Mr Sappington said the dead in Texas included three family members who were found in one home near the small community of Valley View.

At least two people were reported killed in Arkansas, including a 26-year-old woman who was found dead outside a destroyed home in Olvey, a small community in Boone County, according to Daniel Bolen, with the county’s Office of Emergency Management.

Another person died in Benton County, Arkansas.

Melody Kwok, a county communications director, said multiple other people were injured and that emergency workers were still responding to calls.

“We are still on search and rescue right now,” she said.

“This is a very active situation.”

Officials also confirmed two deaths in Mayes County, Oklahoma.

Details about the dead were not immediately available, said Mike Dunham, the county’s deputy director of emergency management.

The destruction continued a grim month of deadly severe weather in the nation’s midsection.

Tornadoes in Iowa this week left at least five people dead and dozens injured.

The deadly twisters have spawned during a historically bad season for tornadoes, at a time when climate change contributes to the severity of storms around the world.

April had the second-highest number of tornadoes on record in the country.

In Texas, a tornado crossed into Denton County, north of Dallas, overturning tractor-trailers and halting traffic on Interstate 35, county spokesperson Dawn Cobb said.

A shelter was opened in the rural town of Sanger.

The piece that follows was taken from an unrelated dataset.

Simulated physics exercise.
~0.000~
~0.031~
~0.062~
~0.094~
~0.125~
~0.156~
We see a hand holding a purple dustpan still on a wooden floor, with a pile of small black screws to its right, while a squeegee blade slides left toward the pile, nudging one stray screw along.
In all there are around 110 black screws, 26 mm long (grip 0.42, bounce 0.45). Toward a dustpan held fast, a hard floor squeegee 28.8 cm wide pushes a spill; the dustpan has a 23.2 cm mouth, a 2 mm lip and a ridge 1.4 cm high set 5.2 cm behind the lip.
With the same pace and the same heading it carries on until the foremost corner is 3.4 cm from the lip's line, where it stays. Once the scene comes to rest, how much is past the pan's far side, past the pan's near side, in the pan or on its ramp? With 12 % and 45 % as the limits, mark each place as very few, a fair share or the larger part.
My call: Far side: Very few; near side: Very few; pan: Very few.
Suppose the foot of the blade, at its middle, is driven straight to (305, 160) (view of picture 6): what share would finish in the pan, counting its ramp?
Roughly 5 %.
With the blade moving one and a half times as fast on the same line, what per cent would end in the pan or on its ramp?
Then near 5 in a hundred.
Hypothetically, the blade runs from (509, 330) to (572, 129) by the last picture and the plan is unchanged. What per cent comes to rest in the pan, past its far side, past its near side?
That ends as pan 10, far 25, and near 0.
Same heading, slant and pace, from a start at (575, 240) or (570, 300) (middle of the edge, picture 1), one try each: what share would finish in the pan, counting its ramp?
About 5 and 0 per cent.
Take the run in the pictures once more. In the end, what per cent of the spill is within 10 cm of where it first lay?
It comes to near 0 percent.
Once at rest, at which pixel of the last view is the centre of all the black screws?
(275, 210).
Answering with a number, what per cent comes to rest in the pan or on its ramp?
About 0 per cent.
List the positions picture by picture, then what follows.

Mr Sappington said at least 60 to 80 people were inside a highway lorry stop, some of them seeking shelter, when the storm barrelled through, but there were no serious injuries.

Daybreak began to reveal the full scope of the devastation.

Aerial footage showed dozens of damaged homes, including many without roofs and others reduced to rubble.

Residents woke up to overturned cars and collapsed garages.

Some residents could be seen pacing around and sorting through scraps of wood, assessing the damage.

US Severe Weather
A mangled power line is seen near a recreational vehicle dealership after a suspected tornado moved through the area (Elias Valverde II/AP)

At the height of the storms, more than 24,000 homes and businesses lost power in Oklahoma, according to the state Office of Emergency Management.

The agency also reported extensive damage from baseball-sized hail and multiple injuries at an outdoor wedding that was being held in rural Woods County.

Meteorologists and authorities issued urgent warnings to seek cover as the storms marched across the region overnight.

“If you are in the path of this storm take cover now!” the National Weather Service office in Norman posted on X, formerly known as Twitter.

In Texas, the Denton Fire Department posted on social media that emergency crews near Dallas were responding to a marina “for multiple victims, some reported trapped”.

Inaccessible roads and downed power lines in Oklahoma also led officials in the town of Claremore, near Tulsa, to announce on social media that the city was “shut down” due to the damage.

April and May have been a busy month for tornadoes, especially in the Midwest.

Iowa was hit hard last week, when a deadly twister devastated Greenfield.

Other storms brought flooding and wind damage elsewhere in the state.

The Indianapolis 500 started four hours late after a strong storm pushed into the area, forcing Indianapolis Motor Speedway officials to evacuate about 125,000 race fans.

The risk of severe weather moves into North Carolina and Virginia on Monday, forecasters said.